Nitekim hemen kolları sıvadılar; Cumhuriyet’in zaten delik değiş edilmiş olan Laik eğitim sistemini dinî eğitime dönüştüreceği iddia edilen ve eğitim uzmanlarının ikinci bir ÇEDES olarak nitelendirdiği “Türkiye Yüzyılı Maarif Modeli”ni onayladılar. Önümüzdeki günlerde Meclis’e gelmesi beklenen 9. Yargı Paketi’ taslağının içine “Etki Ajanlığı” adı altında bir madde eklediler. 1990’dan beri yürürlükte olan “Seferberlik ve savaş hali tüzüğü” kaldırıldı. Yetki Bakanlar Kurulu’ndan alınarak Cumhurbaşkanı’na verildi. Yani savaş ve seferberlik yetkisi sadece tek bir kişiye verildi; Recep Tayyip Erdoğan’a...

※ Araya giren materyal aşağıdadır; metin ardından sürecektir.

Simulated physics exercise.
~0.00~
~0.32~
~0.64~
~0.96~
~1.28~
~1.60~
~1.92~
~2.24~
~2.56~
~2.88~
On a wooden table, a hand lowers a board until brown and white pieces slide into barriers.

Erdoğan, ’Ayaklanma ve kalkışma’ durumunda tek başına seferberlik ilan edebilecek! Yani 86 milyonluk koskoca Türkiye Cumhuriyeti’nin kaderi tek bir kişinin imzasına emanet...
Osmanlı padişahlarında bile olmayan yetkilerle donatılan Cumhurbaşkanı’nın, dört yıllık seçimsiz bir sürede nerede duracağı belli değilken; CHP Genel Başkanı Özgür Özel’in “erken seçim istemiyoruz” söylemleri neyi amaçlıyor?

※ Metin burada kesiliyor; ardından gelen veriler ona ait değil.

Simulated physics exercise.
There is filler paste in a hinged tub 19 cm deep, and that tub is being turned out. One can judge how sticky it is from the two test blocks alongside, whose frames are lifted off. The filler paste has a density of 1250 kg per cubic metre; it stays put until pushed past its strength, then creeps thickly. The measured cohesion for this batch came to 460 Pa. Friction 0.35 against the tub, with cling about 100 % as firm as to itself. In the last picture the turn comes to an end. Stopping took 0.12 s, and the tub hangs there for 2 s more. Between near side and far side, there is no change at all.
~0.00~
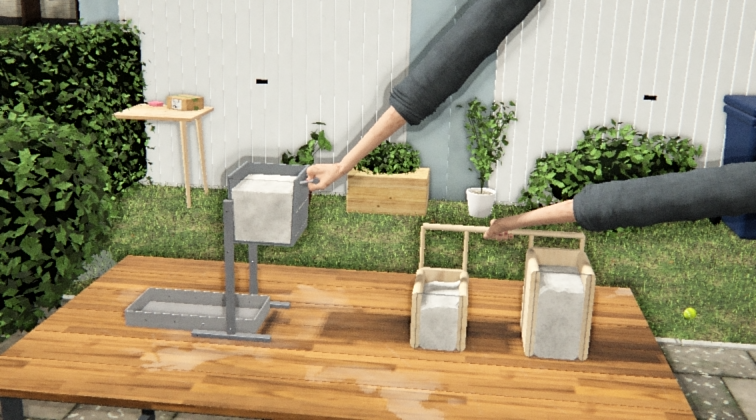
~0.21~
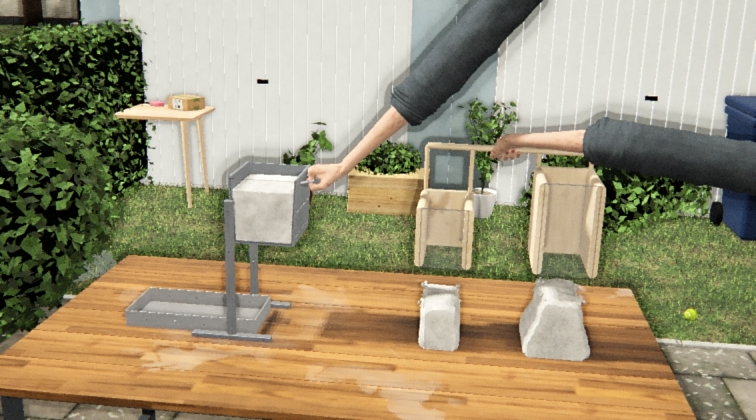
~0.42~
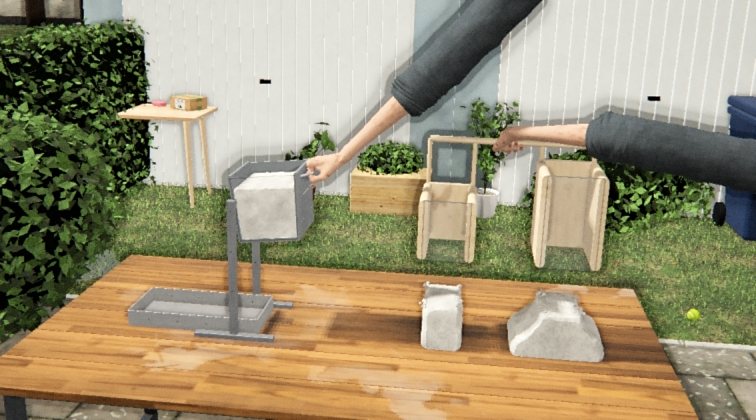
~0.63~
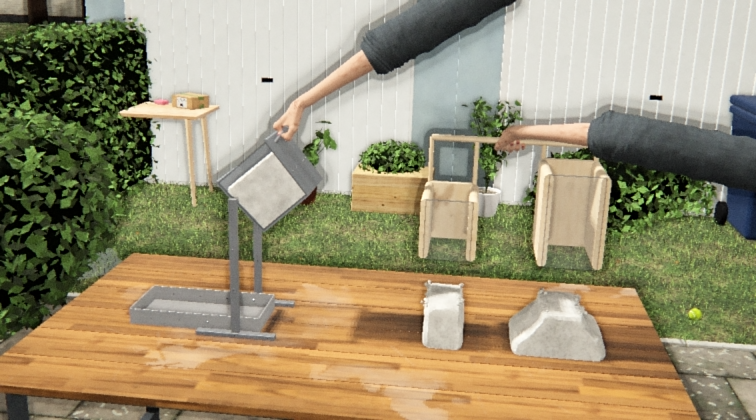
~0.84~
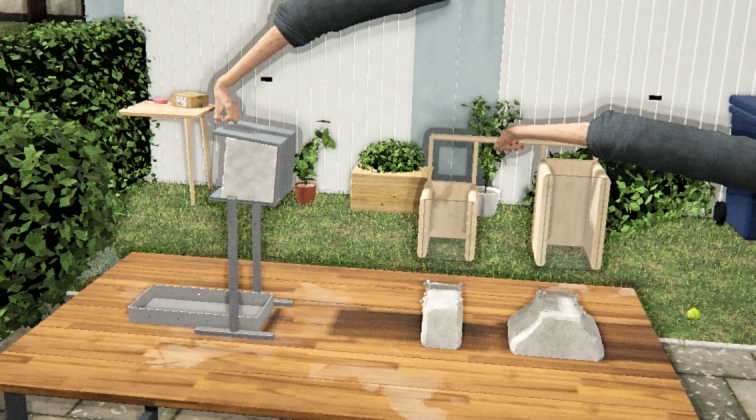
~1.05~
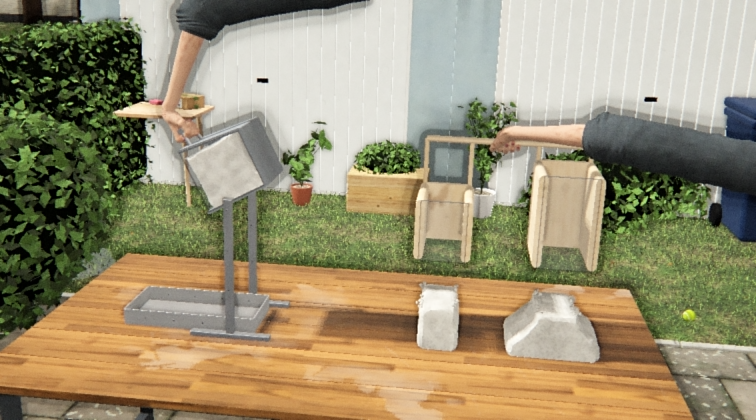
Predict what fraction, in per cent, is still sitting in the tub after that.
Near 0 % is still in the tub.
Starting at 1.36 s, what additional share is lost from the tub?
About 20 per cent.
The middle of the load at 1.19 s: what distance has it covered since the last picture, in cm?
Roughly 8 cm.
After 1.19 s, the tub is at 116 degrees and holds 63 %.
After 1.36 s, the tub is at 116 degrees and holds 22 %.
After 1.53 s, the tub is at 116 degrees and holds 3 %.
After 1.70 s, the tub is at 116 degrees and holds 0 %.
After 3.05 s, the tub is at 116 degrees and holds 0 %.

Önceki seçimlerde olduğu gibi yandaş basının allayıp, pullayıp Erdoğan’ın karşısında aday olmaları sağlanan Ekmeleddin İhsanoğlu, Muharrem İnce ve Kemal Kılıçdaroğlu’nda olduğu gibi Özgür Özel’de aynı sona mı hazırlanıyor? “Normalleşme” diyerek ortamı yumuşatma çabası içine girmelerinin nedeni, 2028 seçimlerinde Erdoğan’ın karşısına Özgür Özel’in aday olarak çıkartılması mı? CHP’nin zafer rüzgârlarının hızı bu nedenle mi kesildi? Bu nedenle mi eski genel başkan Kemal Kılıçdaroğlu sürekli Ekrem İmamoğlu ve Mansur Yavaş’a yükleniyor?
Sahi neler oluyor?
Sonuç olarak; CHP yönetiminin kurucu ayarlarına geri dönmesi ve erken seçim talebinde bulunması şarttır. Özgür Özel’in, seçimleri kaybederek muhalefet’e düşmüş bir iktidar partisine âdeta “Ben erken seçim istemiyorum, bana güvenen AKP ve MHP seçmeni gücenir. Sen dört yıl daha ülkeyi rahat rahat, istediğin gibi yönetebilirsin “ deme lüksü yoktur.
Burada, iki büyük şehir genel başkanının başarılarını görmezden gelip, seçim zaferini tek başına Özgür Özel’e mal etmeye çalışıp alkış tutanları da uyaralım; İktidarın oyununa geliyorsunuz!
Son söz: CHP geri alınmadan, Cumhuriyet’in kurucu ayarlarına dönülmeden Türkiye geri alınamaz!